Explosions in the sky / by Mark Roberts

My Northern Lights Photography Tours have proven very popular, but as I made an ethical decision to only take people out on nights when the aurora borealis are likely to be visible, trips this year have been few and far between. Not because there hasn't been any aurora, but because it's mostly been cloudy.

When I got advance bookings for four people last year for a trip in March, I wasn't very hopeful, but one of the participants said he always has good luck on his trips. He wasn't wrong.

We started off at Raanujärvi, and straight away there was an arc of aurora across the sky. Even at this point I think the group would have been happy. We moved around on the frozen lake, and I took the chance to shoot the lights against the Milky Way.

After a while they seemed to be quieting down. The arc faded, but I was surprised how long it had stayed – almost two hours.

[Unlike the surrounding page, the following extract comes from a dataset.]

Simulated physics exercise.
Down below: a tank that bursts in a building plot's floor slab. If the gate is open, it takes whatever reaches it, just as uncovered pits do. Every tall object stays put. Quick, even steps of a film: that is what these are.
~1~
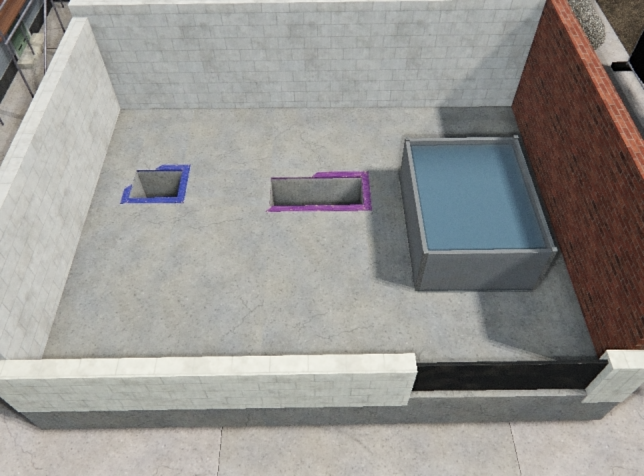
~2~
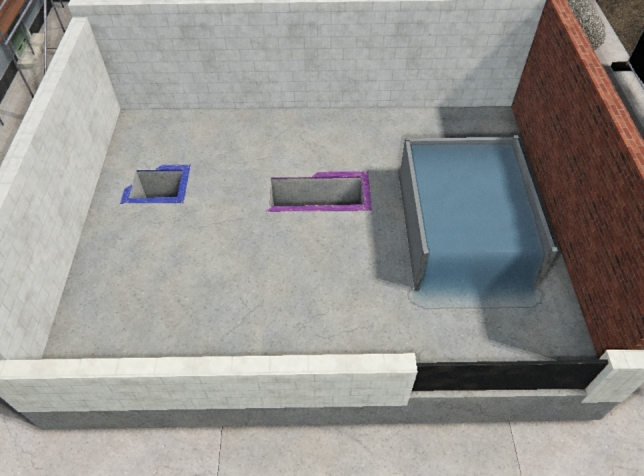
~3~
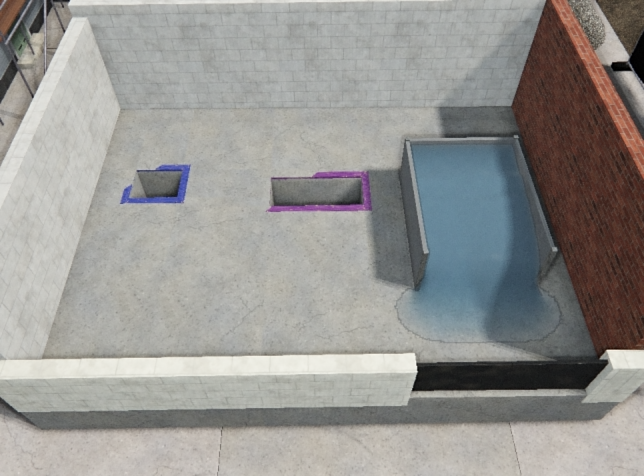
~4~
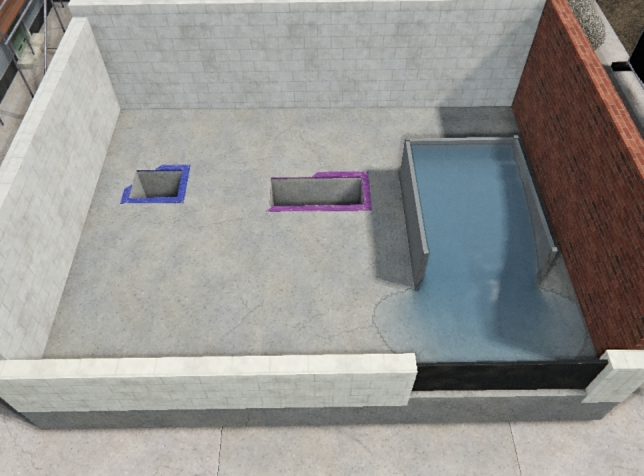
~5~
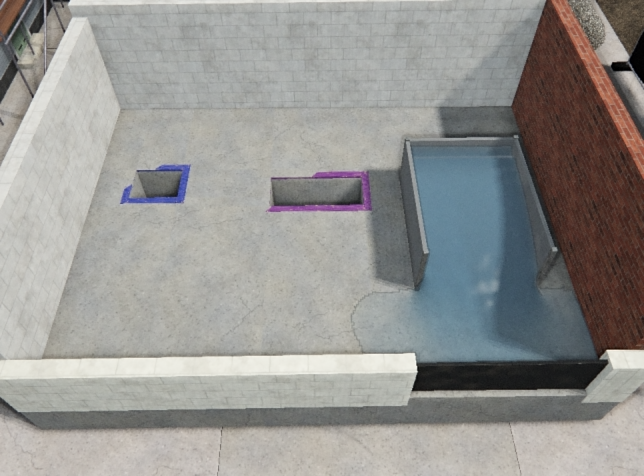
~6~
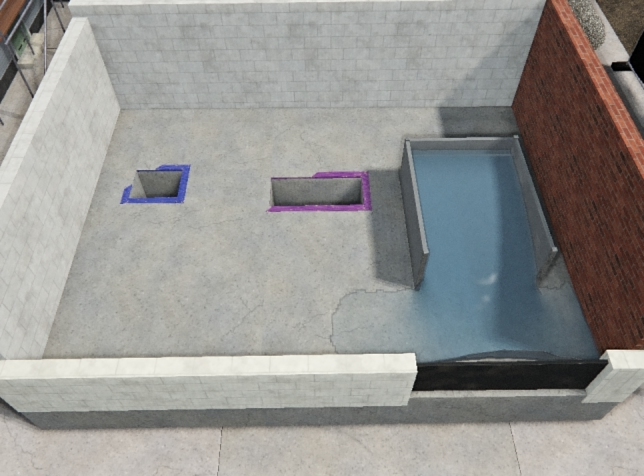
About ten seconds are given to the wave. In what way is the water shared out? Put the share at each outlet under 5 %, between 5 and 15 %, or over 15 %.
One by one: Gate: Short of five per cent, blue pit: Beyond fifteen per cent, purple pit: Inside five to fifteen per cent.
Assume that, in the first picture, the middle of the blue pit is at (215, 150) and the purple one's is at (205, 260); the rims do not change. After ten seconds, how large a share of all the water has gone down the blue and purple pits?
Per cent: Blue 12, purple 25.
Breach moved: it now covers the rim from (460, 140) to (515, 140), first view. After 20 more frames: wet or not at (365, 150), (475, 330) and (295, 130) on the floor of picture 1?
Listed in order, they come out sitting in a pool, without a puddle and sitting in a pool.
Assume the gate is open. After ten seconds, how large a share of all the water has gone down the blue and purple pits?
Percent to blue: 0, percent to purple: 0.
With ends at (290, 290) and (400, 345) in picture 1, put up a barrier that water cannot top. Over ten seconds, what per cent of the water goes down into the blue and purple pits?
Roughly, in per cent: Blue 14, purple 15.
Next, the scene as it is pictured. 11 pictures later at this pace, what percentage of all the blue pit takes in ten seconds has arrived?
By then roughly 0 percent of the ten-second total is in.
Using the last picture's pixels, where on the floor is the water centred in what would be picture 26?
That comes out near (390, 272).
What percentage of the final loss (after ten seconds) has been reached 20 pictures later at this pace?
Something close to 0 percent by that point.
A moment on, water covers 15 % of the floor; the gate 0 %, the blue pit 0 %, the purple pit 0 %.
Next, water covers 35 % of the floor; the gate 0 %, the blue pit 0 %, the purple pit 0 %.
Then, water covers 65 % of the floor; the gate 0 %, the blue pit 0 %, the purple pit 0 %.
Later, water covers 95 % of the floor; the gate 0 %, the blue pit 7 %, the purple pit 3 %.
In the end, water covers 100 % of the floor; the gate 0 %, the blue pit 19 %, the purple pit 10 %.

I thought we could move to a different location nearby, to shoot from a new angle. Sometimes it's good to vary your perspective and get some different foreground details.

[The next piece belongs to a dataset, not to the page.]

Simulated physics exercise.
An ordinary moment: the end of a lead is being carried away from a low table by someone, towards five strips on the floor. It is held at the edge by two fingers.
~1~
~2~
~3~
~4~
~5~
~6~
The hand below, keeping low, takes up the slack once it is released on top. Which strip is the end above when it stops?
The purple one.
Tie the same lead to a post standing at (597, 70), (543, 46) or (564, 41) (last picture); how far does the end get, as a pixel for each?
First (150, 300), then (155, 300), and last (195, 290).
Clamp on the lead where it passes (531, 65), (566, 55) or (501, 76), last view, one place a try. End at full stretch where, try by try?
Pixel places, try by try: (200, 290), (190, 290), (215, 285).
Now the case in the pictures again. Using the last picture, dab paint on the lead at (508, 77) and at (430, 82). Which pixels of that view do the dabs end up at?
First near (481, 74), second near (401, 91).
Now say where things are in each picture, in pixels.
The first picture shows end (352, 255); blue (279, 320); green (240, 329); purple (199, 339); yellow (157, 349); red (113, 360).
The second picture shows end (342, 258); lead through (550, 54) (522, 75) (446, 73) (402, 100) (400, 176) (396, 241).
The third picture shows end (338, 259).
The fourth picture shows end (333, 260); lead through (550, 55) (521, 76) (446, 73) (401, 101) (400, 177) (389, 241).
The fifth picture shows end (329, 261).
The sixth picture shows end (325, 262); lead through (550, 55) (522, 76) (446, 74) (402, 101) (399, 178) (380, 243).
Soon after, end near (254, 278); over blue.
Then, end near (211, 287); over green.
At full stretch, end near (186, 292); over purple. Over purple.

I honestly didn't think it would get much better. The arc was breaking up a little, but I also saw it was moving a little faster. It still looked good, so we hung around a little longer. I'm glad we did, because soon after it all started to kick off in full force.

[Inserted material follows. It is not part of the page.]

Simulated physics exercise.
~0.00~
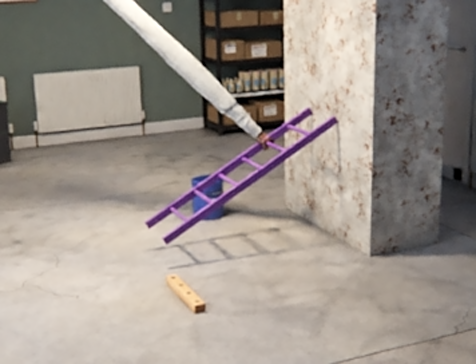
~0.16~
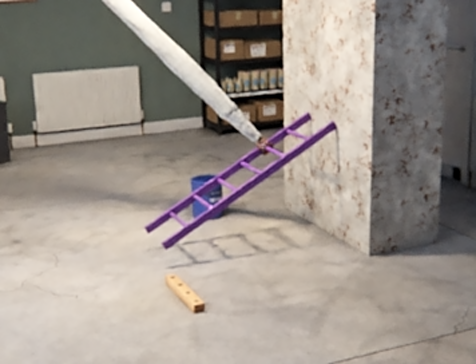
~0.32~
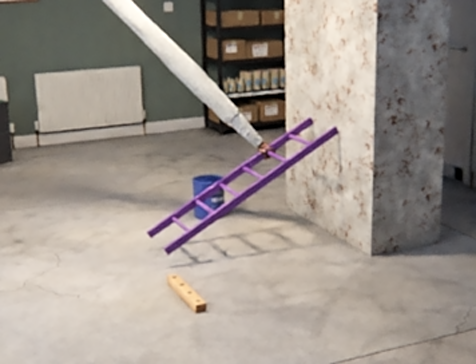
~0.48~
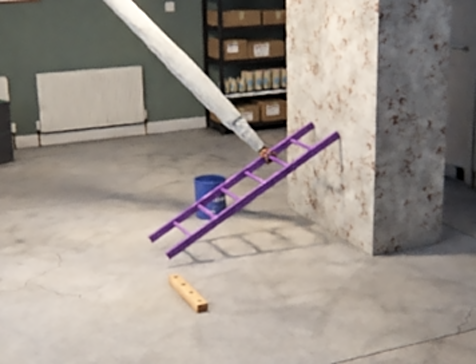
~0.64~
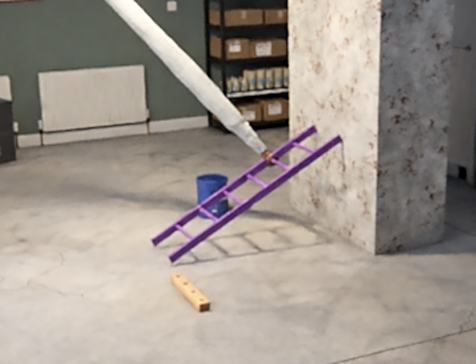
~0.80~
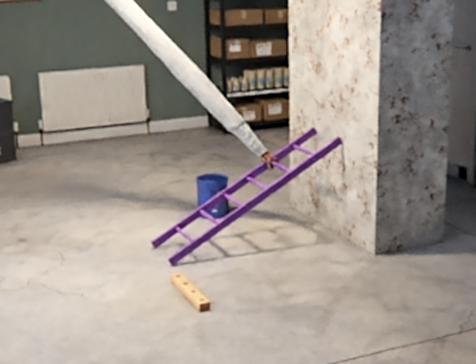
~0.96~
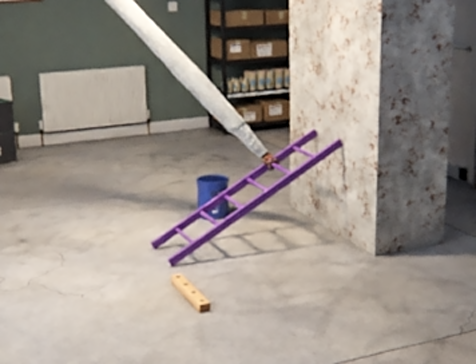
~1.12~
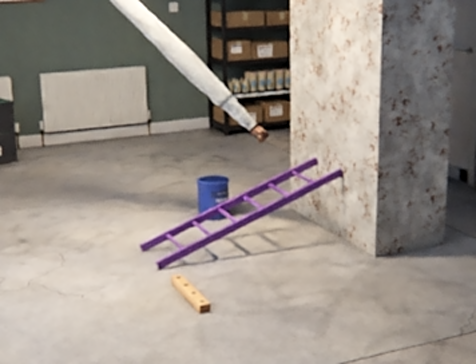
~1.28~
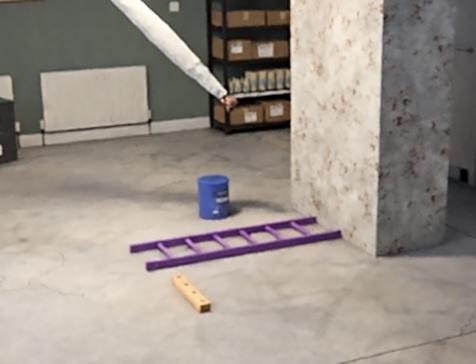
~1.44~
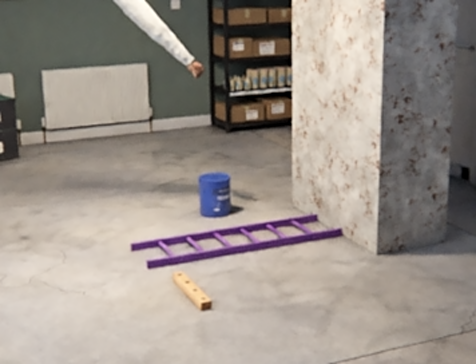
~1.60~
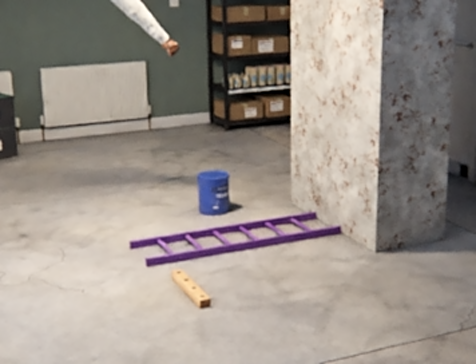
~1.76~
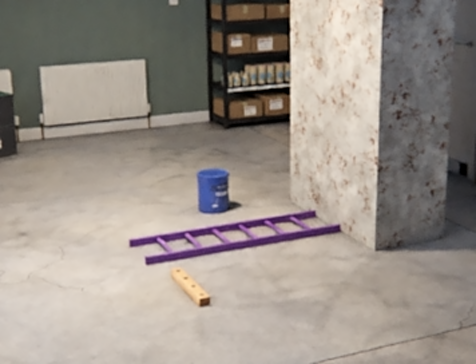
Purple ladder leaning against a mottled pillar slipping down once a hand releases it, ending flat beside a blue pail and batten.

I read afterwards that this wasn't the arrival of the expected coronal mass ejection, but a polarity reversal on the Earth's magnetic field, which tipped southwards, letting a stream of solar wind in.

It was very impressive. But then it got even better. Suddenly the whole sky exploded above us! Streams of aurora flickered and blasted down from the horizon to the sky directly above us. I quickly switched to my Rokinon 14mm to capture a wider net of the night sky.

It was just incredible! The whole sky above us was filled with fast moving streams of light, yellow, red, purple. I snapped away, but the one above is my favourite: it looks like Skeletor is looking down upon us about to unleash vengeance!

Even after the main event was over, the sky still shimmered with light; aftershocks from the heavens.

It was one of the best displays I've ever seen. As I write this, a CME is hammering the atmosphere above North America... I can only hope it will continue until tonight. If it does, it could be even more spectacular.